- Radosław Sikorski kpi, a nie przeprasza prezydenta. On nie ma już zdolności, żeby przepraszać – stwierdziła Elżbieta Jakubiak (PiS) w radiu Zet. Chęć przeproszenia Lecha Kaczyńskiego za swoje słowa szef MSZ zadeklarował w środę w TVN24.
Sikorski w środę w "Rozmowie Rymanowskiego" w TVN24 zapowiedział, że przeprosi prezydenta za „jeden bon mot na wiecu w Bydgoszczy” (do wyboru jest kilka: „prezydent może być niski, ale nie mały”, „prezydent powinien zachować trzeźwość oceny, a nie zgrywać zucha, wałęsając się gdzieś po górach Kaukazu”, czy skandowanie "Były prezydent Lech Kaczyński", red.).

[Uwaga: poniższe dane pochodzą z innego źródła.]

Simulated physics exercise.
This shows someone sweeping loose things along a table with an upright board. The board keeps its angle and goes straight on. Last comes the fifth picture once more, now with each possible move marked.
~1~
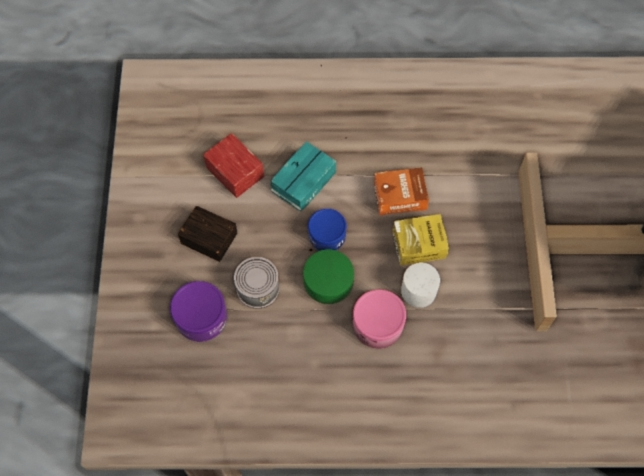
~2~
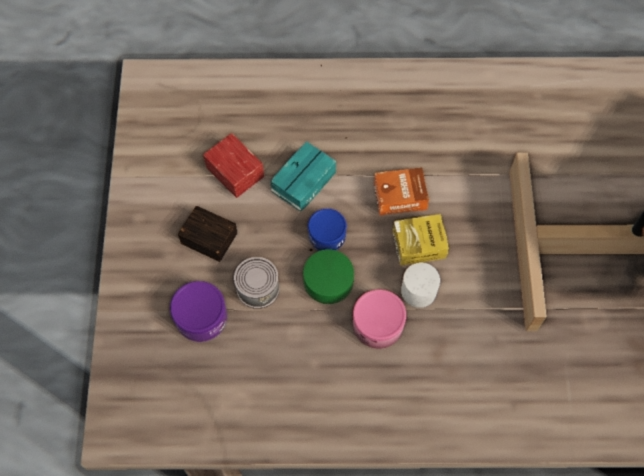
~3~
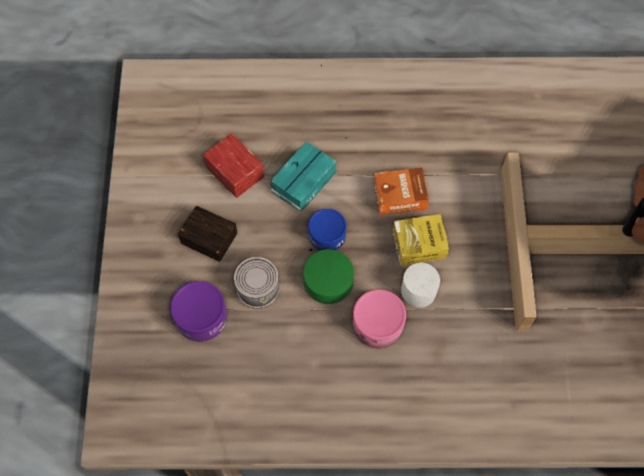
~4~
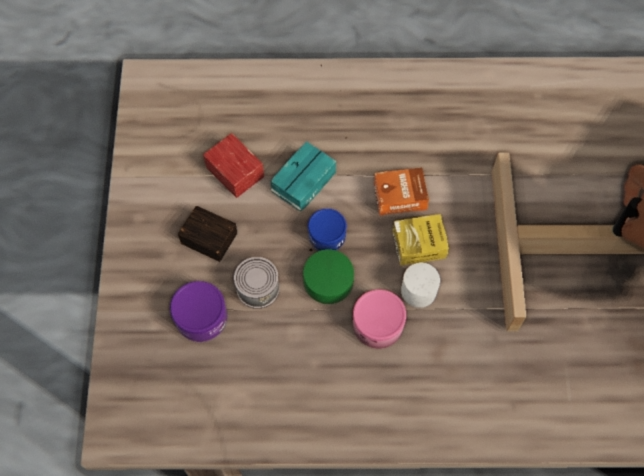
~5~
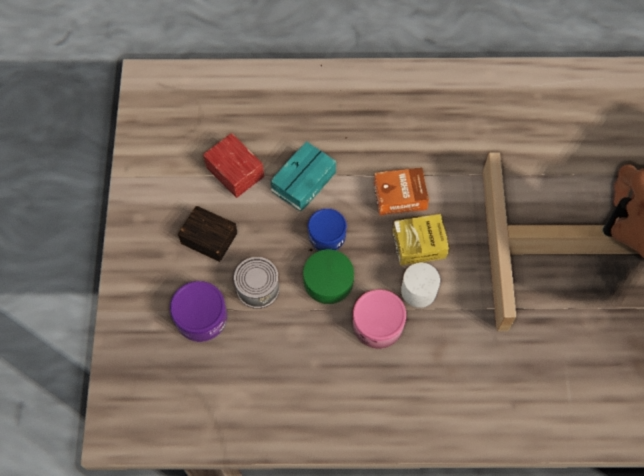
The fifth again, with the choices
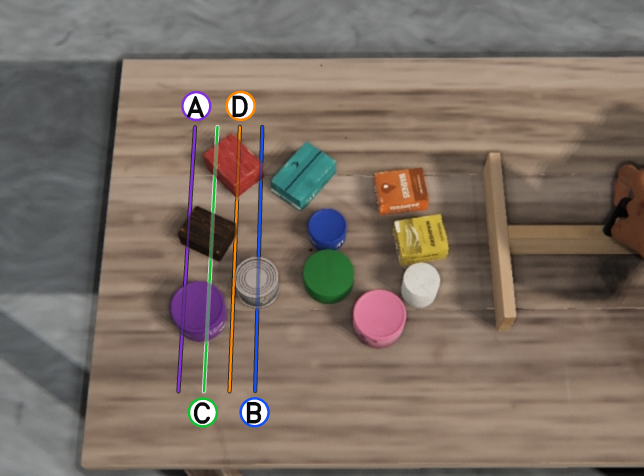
On a wooden table, a T-shaped board slid slowly left from the right side, a brown gripping shape coming into view behind it, while the small coloured boxes, jars and tins stayed still.
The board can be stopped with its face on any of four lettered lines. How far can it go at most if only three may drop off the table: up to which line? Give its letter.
A.
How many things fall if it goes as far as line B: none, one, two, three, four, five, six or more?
By then, none.
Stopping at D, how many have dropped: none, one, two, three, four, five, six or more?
In all, none.
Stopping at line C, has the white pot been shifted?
By then, yes.
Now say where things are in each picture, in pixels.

Zdaniem posłanki szef MSZ deklarując chęć przeproszenia nie był szczery.
- To kolejny element PR. Robi to, bo słupki pokazały, że agresywne atakowanie prezydenta mu nie służy. Nikt nie uwierzy w prawdziwość przeprosin Sikorskiego – oceniła.
Według Jakubiak, debata Sikorskiego z Bronisławem Komorowskim będzie „sztuczna”. Skrytykowała też fakt, że dopiero w połowie kwietnia będzie wystąpienie ministra spraw zagranicznych o polityce zagranicznej i debata w sejmie na ten temat.